Little need be said concerning this first stage in my journey, though the country passed over for some twenty miles would certainly be a surprise to any one familiar only with the new settlement in the wooded districts in the older Provinces. Certainly less than twenty years ago, this district was an unsettled part of a great wilderness. To-day, with its cultivated fields and with just enough woodland left to vary the monotony that characterises the treeless plains, as we looked across the country, really park like in appearance, we could almost fancy that we were passing through some of the rural districts of Old England. Early on the second day, we passed the height of land between the basin of the Saskatchewan and that of the Mackenzie River, though the land is so little elevated that it is imperceptible. Notwithstanding this, the waters of two neighbouring rivulets within almost a stone’s-throw of each other, finally find their outlet into two different oceans. The one by way of the Saskatchewan, Lake Winnipeg and the Nelson River to the Hudson Bay of the Atlantic, and the other via the Athabaska, Slave and Mackenzie Rivers to the Arctic.

Athabaska Landing is on a southerly bend of the Athabaska River. This stream was named the Elk River in Mackenzie’s time. At the “Landing” it is about sixty rods wide and the water is of the consistency and appearance of the Mississippi at St. Louis. Its general direction above this point is easterly, but here it takes a sharp turn north, which direction it maintains throughout its remaining course of 430 miles to Lake Athabaska, the latter called “The Lake of the Hills” by Mackenzie.

At Edmonton nearly every person met with had been talking land and town lots. The hotels were filled with “land lookers,” coming from various parts of Canada with a large percentage of visitors from the United States, most of them speaking the English language, varied in tone in accordance with the districts from which they came. There was the “blue nose” from the Maritime Provinces with a dialect not unlike that heard in parts of England: the French Canadian speaking French English: the man from Ontario, also with his distinctive mark branded on him, though not realising it himself: the Western American from Dakota, Montana, Idaho and Kansas, each also with his peculiar idioms, but all self-assertive and reliant.

At Athabaska Landing all was changed. The conversation here was of none of these things, but rather of last season’s hunt and the state of the river; conveyed largely in the language of the Cree Indian. This is certainly a border town consisting of two or three hundred inhabitants largely half breeds.
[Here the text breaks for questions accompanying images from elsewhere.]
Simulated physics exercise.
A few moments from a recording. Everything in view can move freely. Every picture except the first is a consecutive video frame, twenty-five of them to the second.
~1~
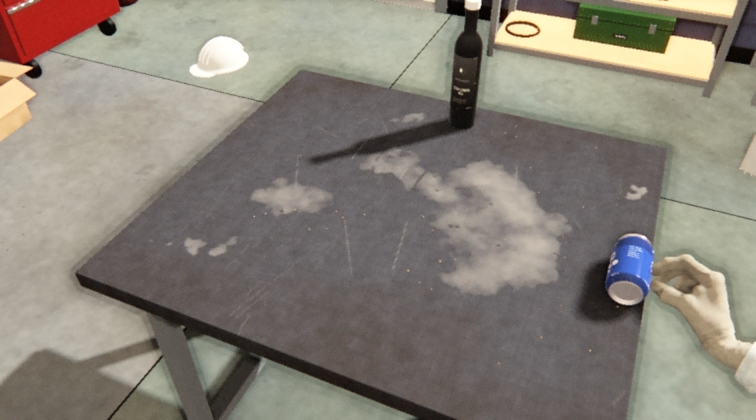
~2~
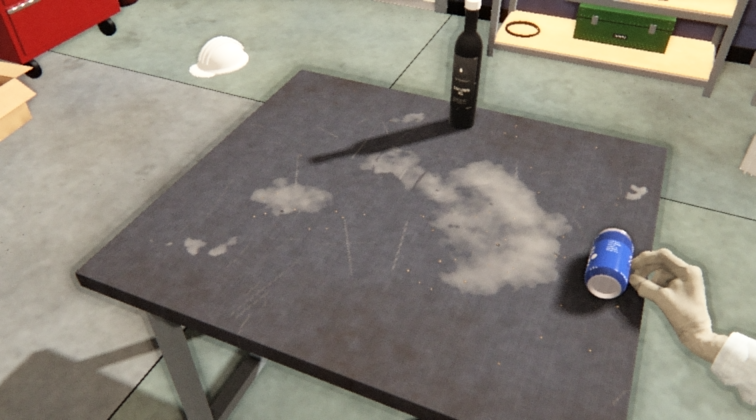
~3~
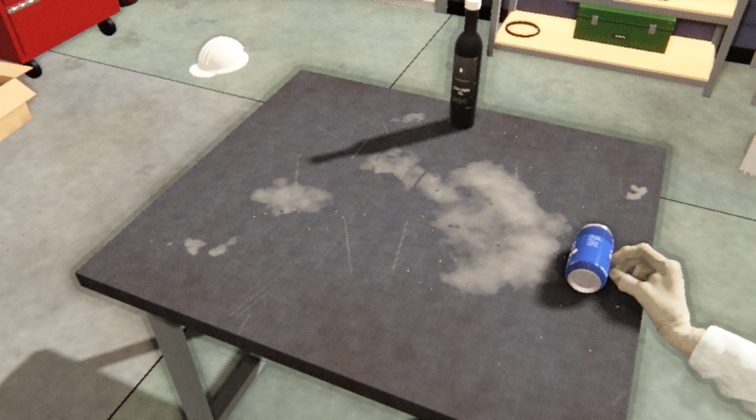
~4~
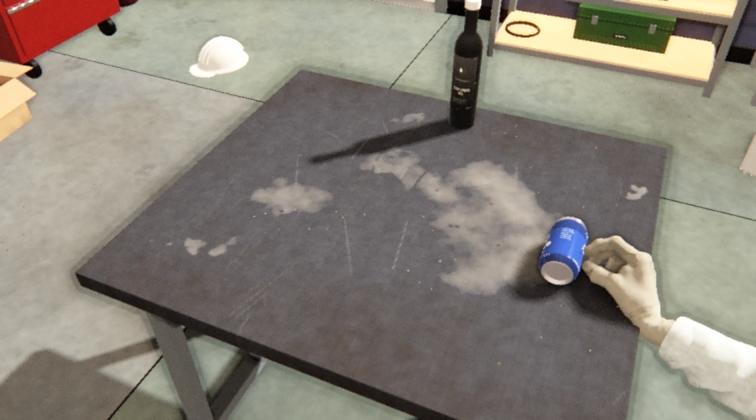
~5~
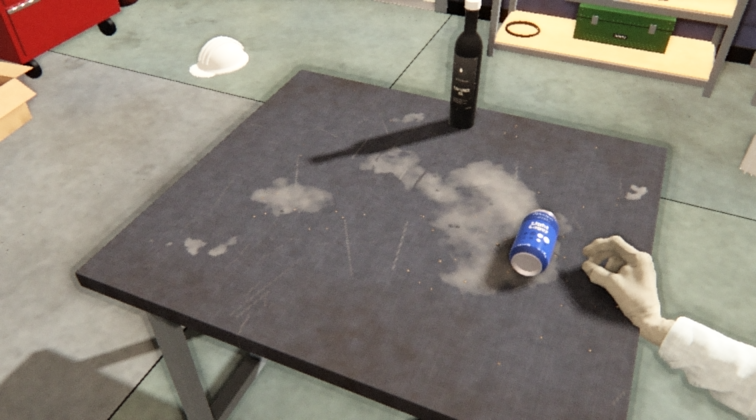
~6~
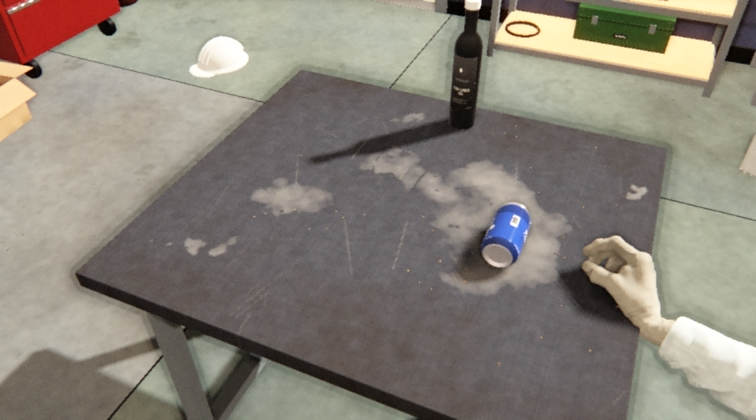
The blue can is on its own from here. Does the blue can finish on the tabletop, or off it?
The blue can finishes off the table.
Then, 0.30 s later than the last frame, blue can moved well along near (324, 184).
Then, 0.60 s later than the last frame, blue can now off the table.
Then, 0.90 s later than the last frame, things are still on the move.
When it is over, off the table, blue can.
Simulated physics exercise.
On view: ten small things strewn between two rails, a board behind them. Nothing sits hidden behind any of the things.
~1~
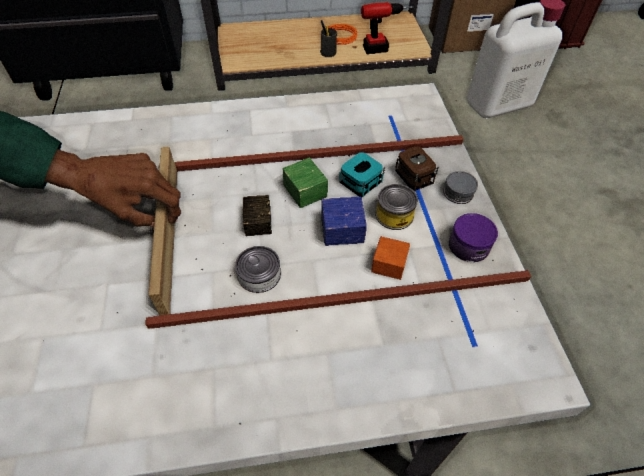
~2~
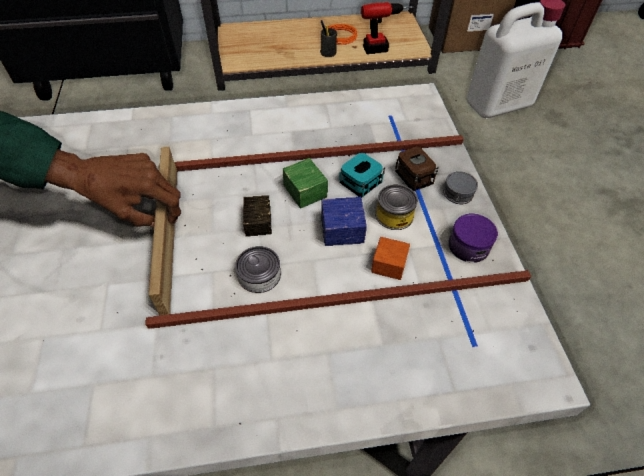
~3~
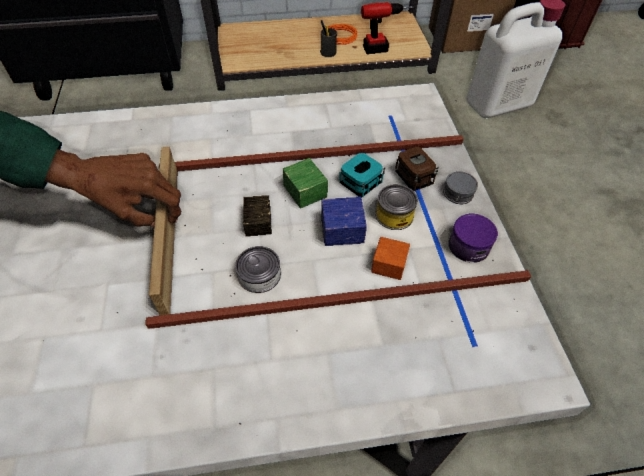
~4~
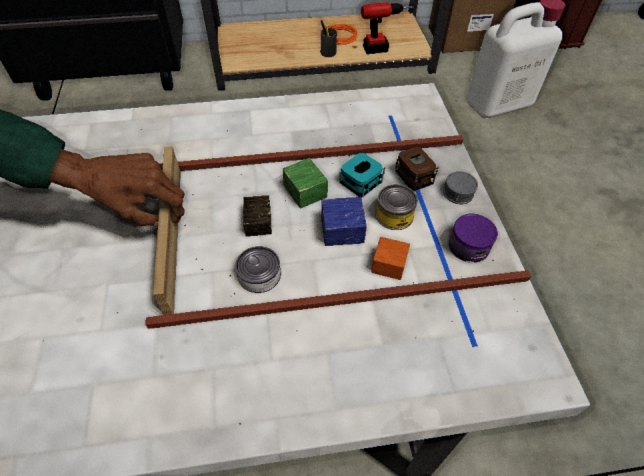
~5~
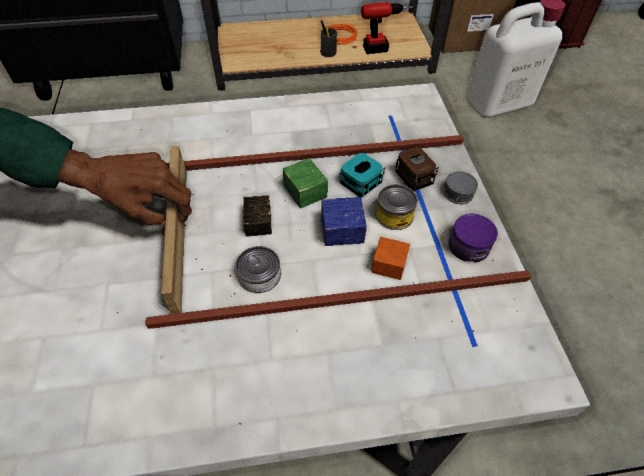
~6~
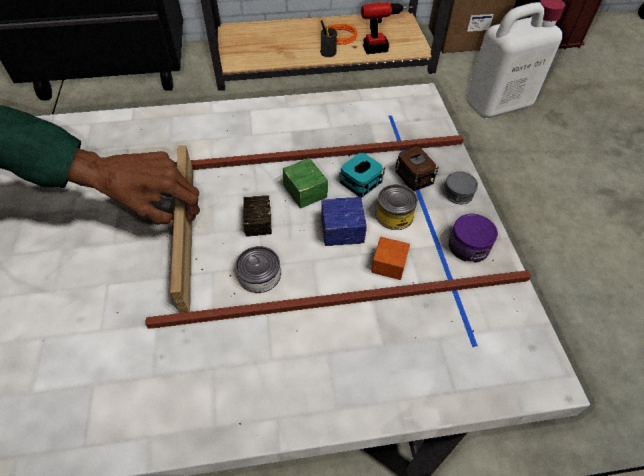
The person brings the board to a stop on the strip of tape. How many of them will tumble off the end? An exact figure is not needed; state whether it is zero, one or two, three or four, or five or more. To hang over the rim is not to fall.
Pieces going over the end will number three or four.
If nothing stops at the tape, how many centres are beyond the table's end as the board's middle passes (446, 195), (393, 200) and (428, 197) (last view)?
5, 0 and 4.
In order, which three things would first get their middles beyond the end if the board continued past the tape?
Order, earliest first: Grey pot, yellow pot, purple tub.
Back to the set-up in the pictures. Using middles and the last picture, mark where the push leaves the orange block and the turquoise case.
Near (497, 254) and (456, 153).
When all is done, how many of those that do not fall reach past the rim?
The number is 2.
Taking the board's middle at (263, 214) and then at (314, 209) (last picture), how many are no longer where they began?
I count 2 first and 6 after.
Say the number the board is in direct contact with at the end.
All in all, 3.
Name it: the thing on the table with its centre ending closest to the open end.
That's the brown case.
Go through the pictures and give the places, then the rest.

It is perhaps worthy of remark that no offence is taken in applying the term “half breed” to one who by nationality deserves the name, while he will bitterly resent the epithet “breed.” A few years before I had made a journey from “The Landing” to Peace River, going from the latter place up the Athabaska some eighty miles, thence up a tributary, the Little Slave River into and across Lesser Slave Lake, thence overland eighty miles to the Peace River. I crossed near the entrance of Smokey River, where Sir Alexander Mackenzie had spent the winter to which I have already made reference.

Copyright Ernest Brown

TRACKING ON ATHABASKA RIVER

During this journey I came to admire those half breed river men. It is a peculiarity of most of those northern rivers that although the current is very strong there are few interruptions to their navigation with canoes, York boats or small barges. It is impossible to make much headway however in going up stream by means of paddles or oars, so “tracking” is resorted to. This consists of towing the boat by means of a line, one end of which is attached to the bow of the craft while to the other are usually harnessed four men, who walk or run along the shore, often making three or four miles an hour. On one of the usual river craft, the crew consists, at least, of ten men, four pulling for about half an hour, while the other four are resting in the boat during that time, then changing places. In addition to these there is a bow man and a steersman, the latter being the Captain. From twenty to twenty-five miles a day are frequently made in this manner. The discipline and order are as good as on any ship of His Majesty’s navy. The steersman’s orders are never interfered with, even if an official of the “The Company” is on board. These men will undergo the most fatiguing labour “from early dawn to dewy eve,” tugging away during those long northern summer days over slippery cut banks and fording or swimming tributary streams without murmur or complaint, and moreover without profanity. The half breed seems to take this as his work to do, and well it is that he is so persuaded, for few others would so cheerfully perform such labour. His reward comes on the return trip when the boat is simply left to drift down stream both night and day, and the time of making a journey down is often less than one quarter of that occupied by the up trip.